Ezrom Legae
After completing his schooling in Soweto, Ezrom Legae went to study at the Polly Street and Jubilee Art Centre between 1959 and 1964 under Cecil Skotnes and Sydney Kumalo. He was to teach and influence many: Legae was appointed art instructor at Jubilee Art Centre, later becoming co-director of that institution. In 1970, Legae was awarded a USSALEP travel scholarship, which funded travel and study in the US and Europe. Later he directed the the art programme at the African Music and Drama Association and taught at the Federated Union of Black Artists (FUBA), until he eventually became director of the Diepmeadow Town Council Art Project until he died, in 1999.
Ezrom Legae was not directly associated with the Black Consciousness movement, but he was a close associate of the artists of that movement. He portrayed a series of images of the Black Consciousness leader Steve Biko after Biko’s death in prison.

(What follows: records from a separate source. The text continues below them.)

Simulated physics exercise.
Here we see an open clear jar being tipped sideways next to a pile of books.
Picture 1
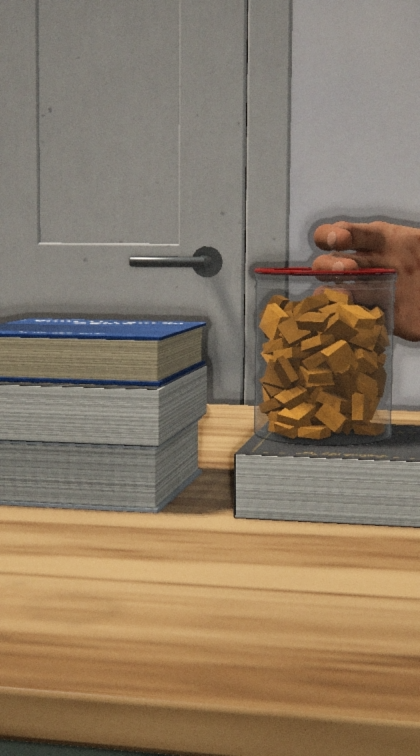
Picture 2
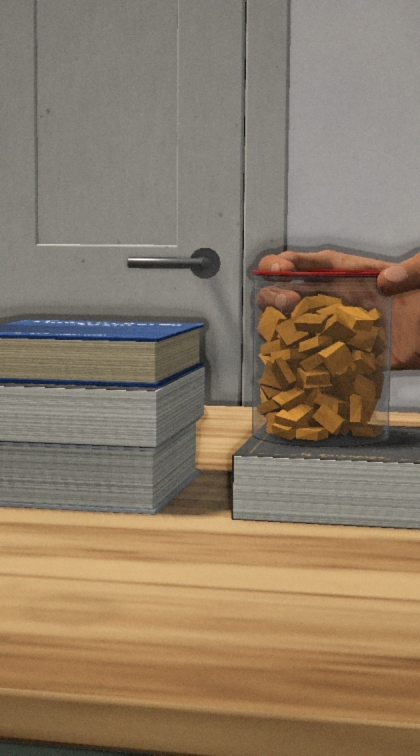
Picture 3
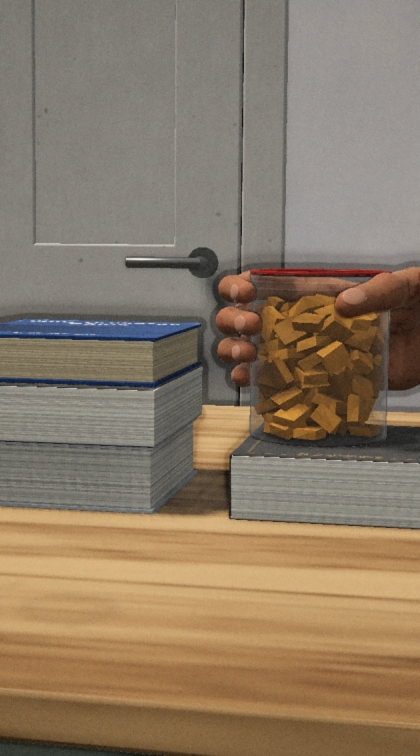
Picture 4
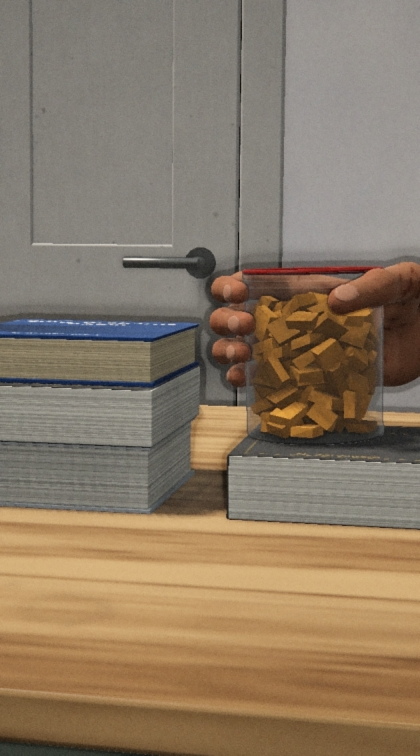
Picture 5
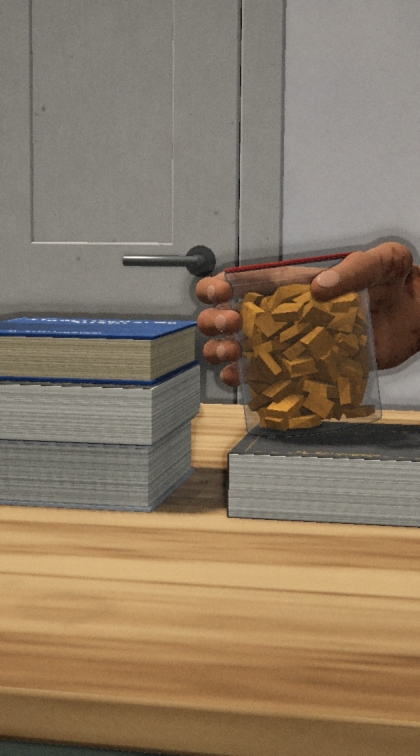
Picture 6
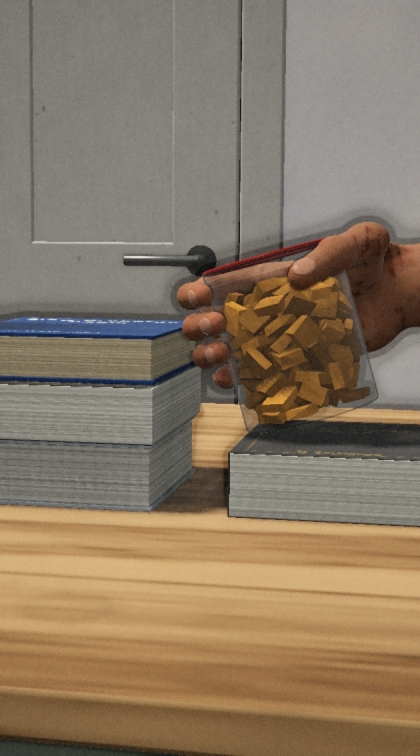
Hand reaching in from the right, gripping a clear jar of small orange-brown chunks, then lifting and tilting it leftward beside stacked books.
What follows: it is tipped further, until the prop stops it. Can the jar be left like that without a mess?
Resting there: Filling fully retained.
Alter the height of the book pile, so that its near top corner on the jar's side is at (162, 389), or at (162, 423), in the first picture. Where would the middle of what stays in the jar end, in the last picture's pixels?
Case 1: (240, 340); case 2: (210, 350).
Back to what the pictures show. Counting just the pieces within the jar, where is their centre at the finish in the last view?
It comes out near (267, 340) in the last picture, I'd say.
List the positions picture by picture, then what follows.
Jar at (324, 353), three quarters full of small crackers; book pile at (89, 349), reaching most of the way up the jar, in the first picture.
Jar at (321, 354), upright; rim at (257, 272); top of the contents at (312, 322), in the second picture.
Jar at (319, 354), upright; rim at (254, 272); book pile at (85, 350), in the third picture.
Jar at (314, 352), upright; rim at (247, 272); top of the contents at (304, 320), in the fourth picture.
Jar at (304, 343), leaning 8°; rim at (229, 271); book pile at (82, 348), in the fifth picture.
Jar at (291, 335), leaning 16°; rim at (207, 275); book pile at (83, 348), reaching most of the way up the jar, in the sixth picture.
Then, 0.13 s after the last picture, the jar leans 25°; everything is still inside.
Then, 0.29 s after the last picture, the jar leans 32°; everything is still inside.
Then, 0.46 s after the last picture, the jar rests on the book pile at 33°; everything is still inside.
At rest, the jar rests on the book pile at 33°; everything is still inside.
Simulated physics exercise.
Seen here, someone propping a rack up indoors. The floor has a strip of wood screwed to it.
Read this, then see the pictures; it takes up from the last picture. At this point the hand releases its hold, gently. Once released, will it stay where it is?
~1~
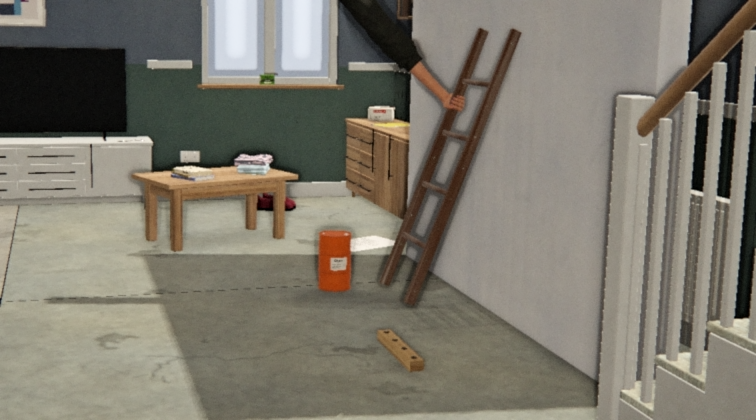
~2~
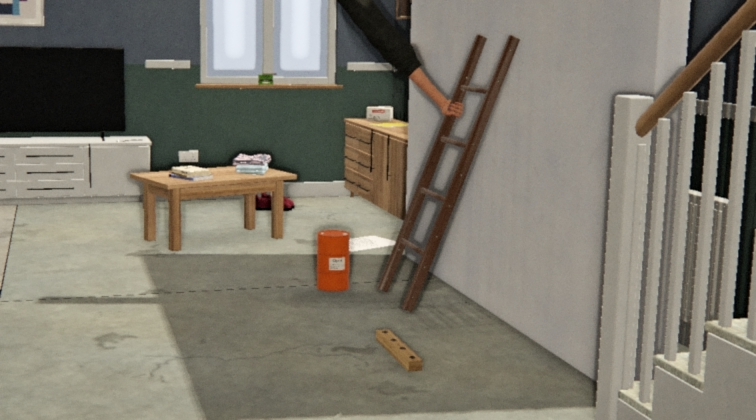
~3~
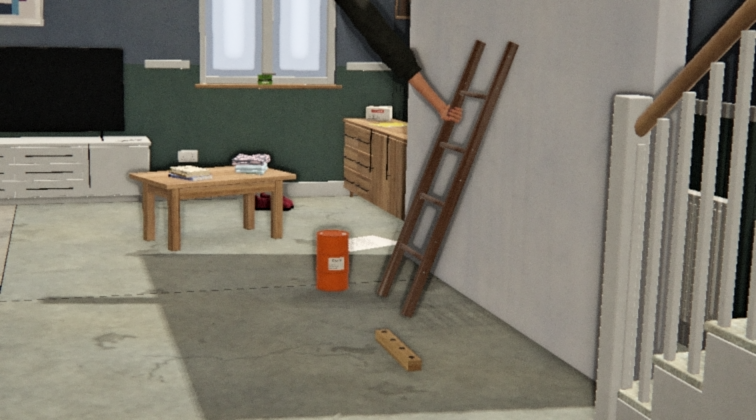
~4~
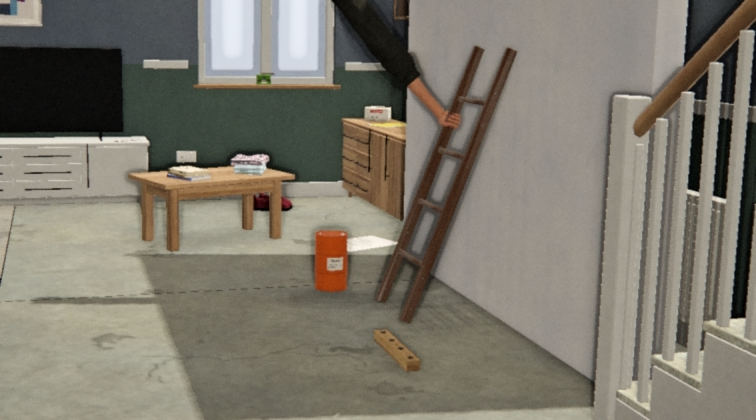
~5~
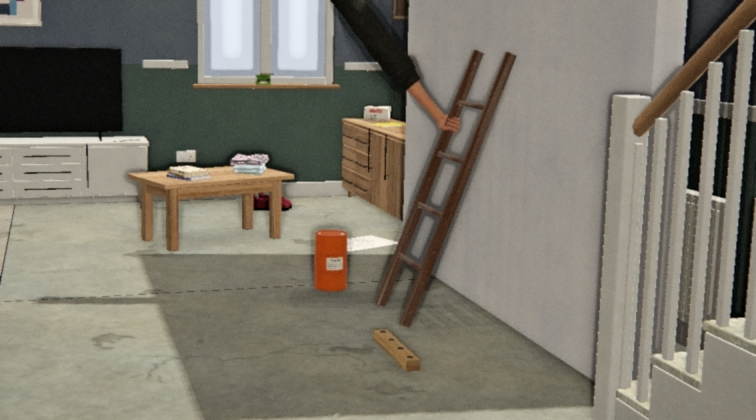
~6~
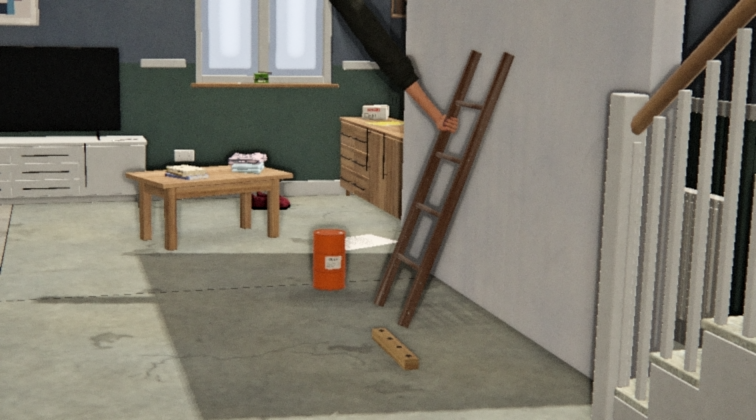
It keeps standing.
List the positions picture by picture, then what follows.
In the first frame, still on the way; brown rack (447, 163); batten (399, 350).
In the second frame, still on the way; brown rack (446, 169); orange canister (333, 261).
In the third frame, still on the way; brown rack (445, 175); batten (397, 349).
In the fourth frame, still on the way; brown rack (443, 181); orange canister (331, 261).
In the fifth frame, still on the way; brown rack (443, 185); batten (396, 349).
In the sixth frame, in place, still held; brown rack (441, 185); orange canister (329, 259).
Then, 0.24 s later than the last frame, brown rack at rest near (441, 185).
When it is over, the brown rack stays up, near (441, 185); the rest as before.
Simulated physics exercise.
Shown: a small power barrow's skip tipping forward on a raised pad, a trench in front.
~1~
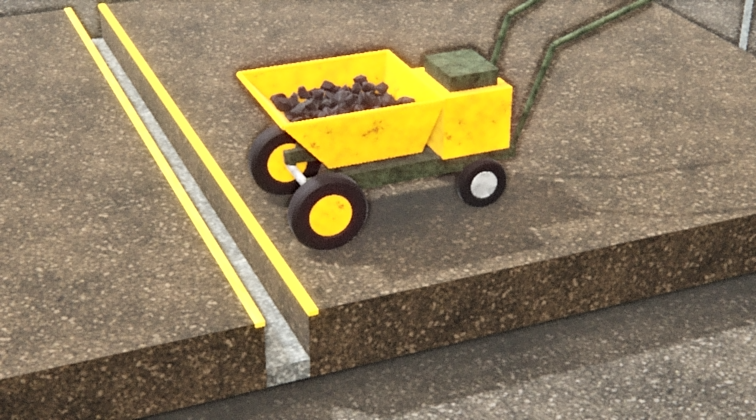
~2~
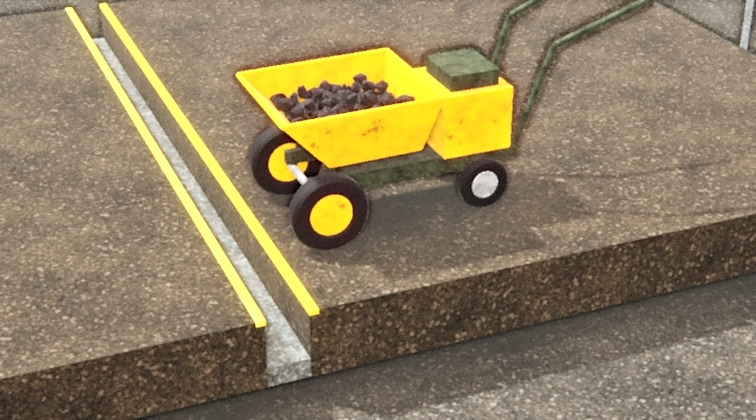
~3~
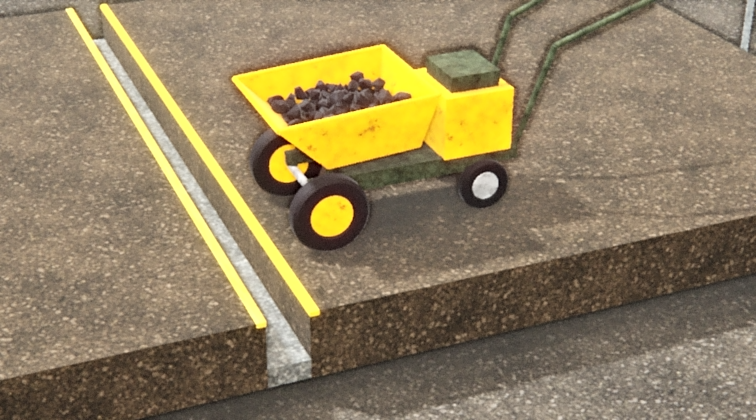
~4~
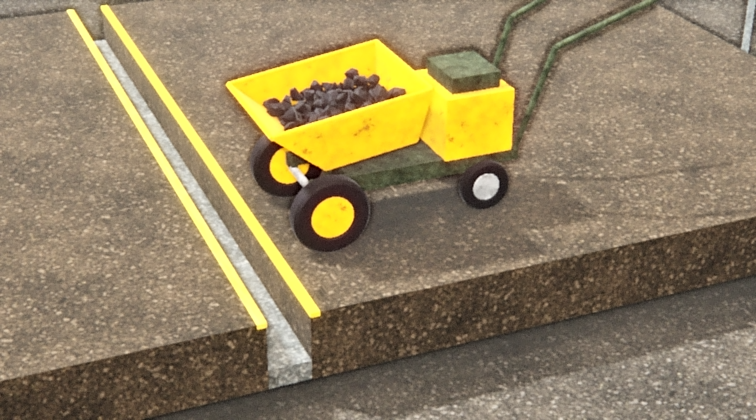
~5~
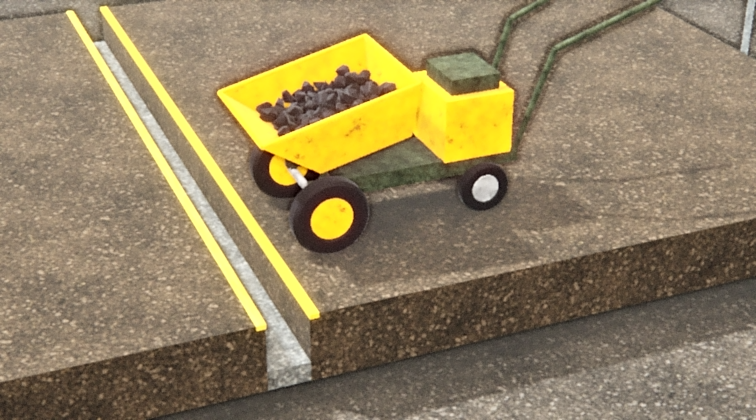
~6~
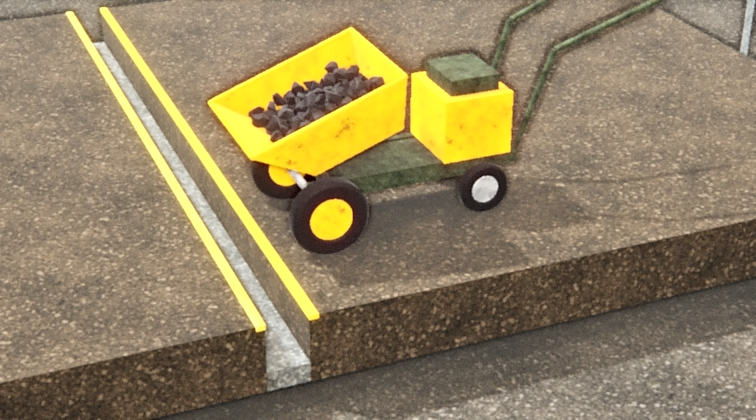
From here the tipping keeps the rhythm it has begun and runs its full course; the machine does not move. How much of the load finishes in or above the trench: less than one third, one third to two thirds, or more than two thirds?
Less than one third.
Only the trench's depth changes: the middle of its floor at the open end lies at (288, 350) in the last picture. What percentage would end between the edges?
Estimate: Approx. 0 in a hundred.
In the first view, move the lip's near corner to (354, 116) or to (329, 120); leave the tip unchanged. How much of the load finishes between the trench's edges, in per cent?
About 70 %, then 80 %.
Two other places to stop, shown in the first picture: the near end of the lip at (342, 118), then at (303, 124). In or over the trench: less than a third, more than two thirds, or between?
In the first case above two thirds, in the second case under a third.
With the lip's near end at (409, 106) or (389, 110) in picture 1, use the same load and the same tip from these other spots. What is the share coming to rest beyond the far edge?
First place: Around 0 per cent. Second place: Around 0 per cent.
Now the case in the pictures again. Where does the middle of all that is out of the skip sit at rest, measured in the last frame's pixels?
I'd mark it at roughly (156, 249).
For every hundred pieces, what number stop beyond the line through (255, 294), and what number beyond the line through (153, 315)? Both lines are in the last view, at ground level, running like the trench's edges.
I reckon some 60 per cent and some 10 per cent.
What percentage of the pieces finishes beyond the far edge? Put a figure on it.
I'd put it at some 55 per cent of the load.
Soon, skip tipped steeply; all in the skip.
A while on, skip tipped right over; about two thirds in the skip; about a third beyond it; a stray few falling.
Towards the end, skip tipped right over; about half in the skip; about half beyond it.
Finally, skip tipped right over; about half in the skip; none in or heaped over the trench; about half beyond it.
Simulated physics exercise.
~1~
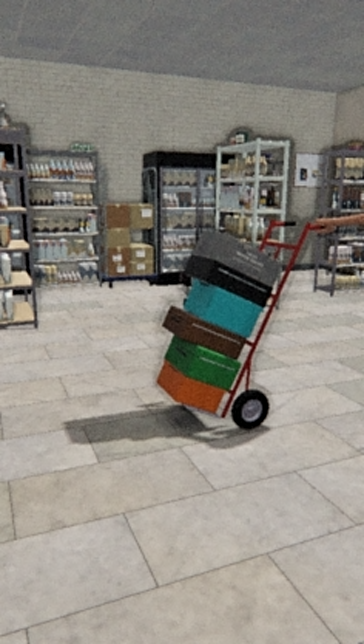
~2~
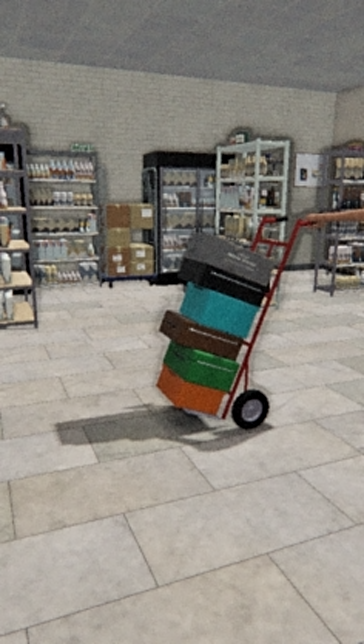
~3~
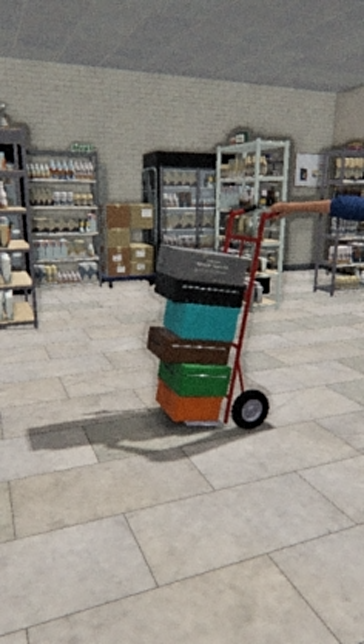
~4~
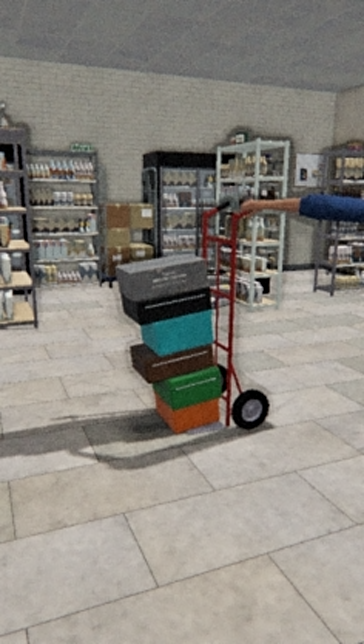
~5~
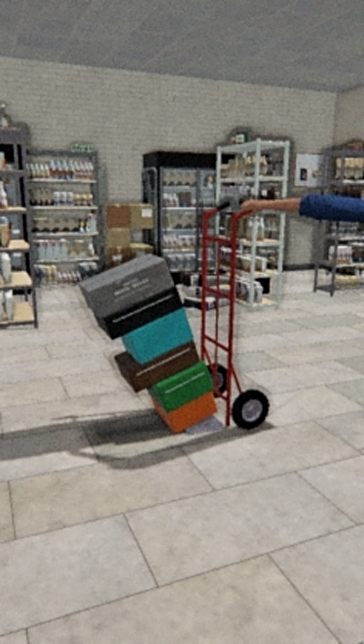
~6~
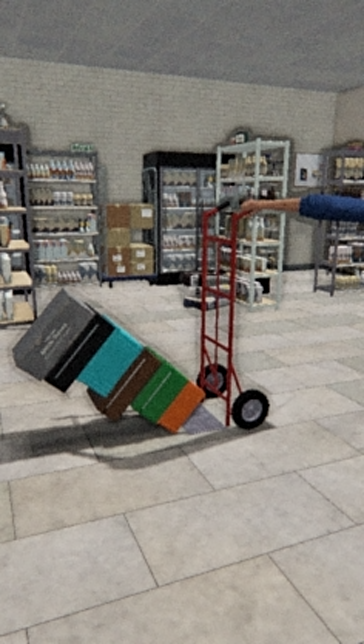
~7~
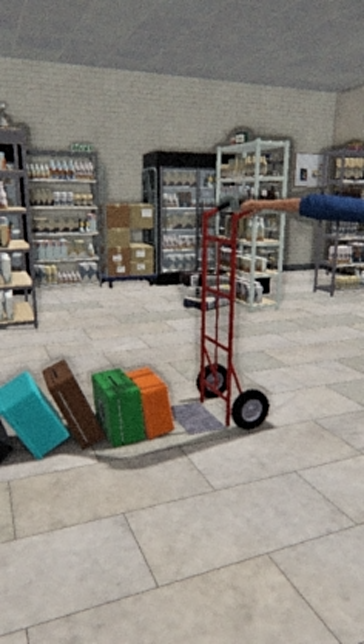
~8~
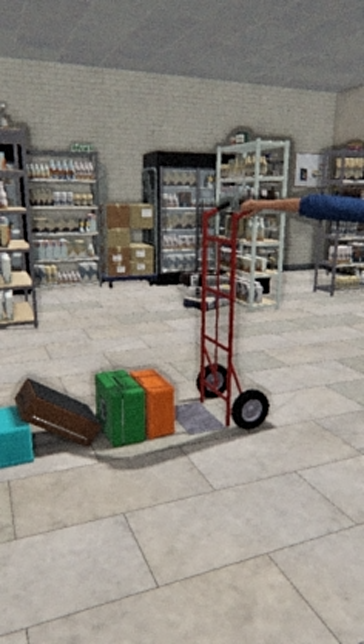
A red two-wheeled hand truck stands tilted back in a pale-tiled storeroom, seen from a still, side-on view, with stocked shelves and cardboard boxes along the brick wall. It carries a leaning stack, with orange at the bottom, then green, brown, turquoise, black and grey on top. A blue-sleeved arm at the right swings the truck upright. The stack keeps tipping left, away from the frame, and topples onto the floor. The grey and black pieces leave view at the left, while turquoise, brown, green and orange lie strewn beside the upright, empty truck, still held.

His sculptures of distorted animal forms drew both from new modernist styles and traditional African carving. But his drawings and graphics from the 1970s are perhaps his most influential works. He conjoined animal and human forms, in surreal and dreamlike images. In these works Legae seemed to be creating a world of haunting violence, an “evocation of primal passion and dislocated suffering” (Ivor Powell). Sometimes his juxtapositions of human and animal or bird parts convey an emotional shock.
His drawings, despite their small size, their delicacy and subtlety, are immensely powerful. His charcoal and pencil line is “tense and exact”. Animals, eggs, birds, and human bodies are evoked in beautifully precise marks.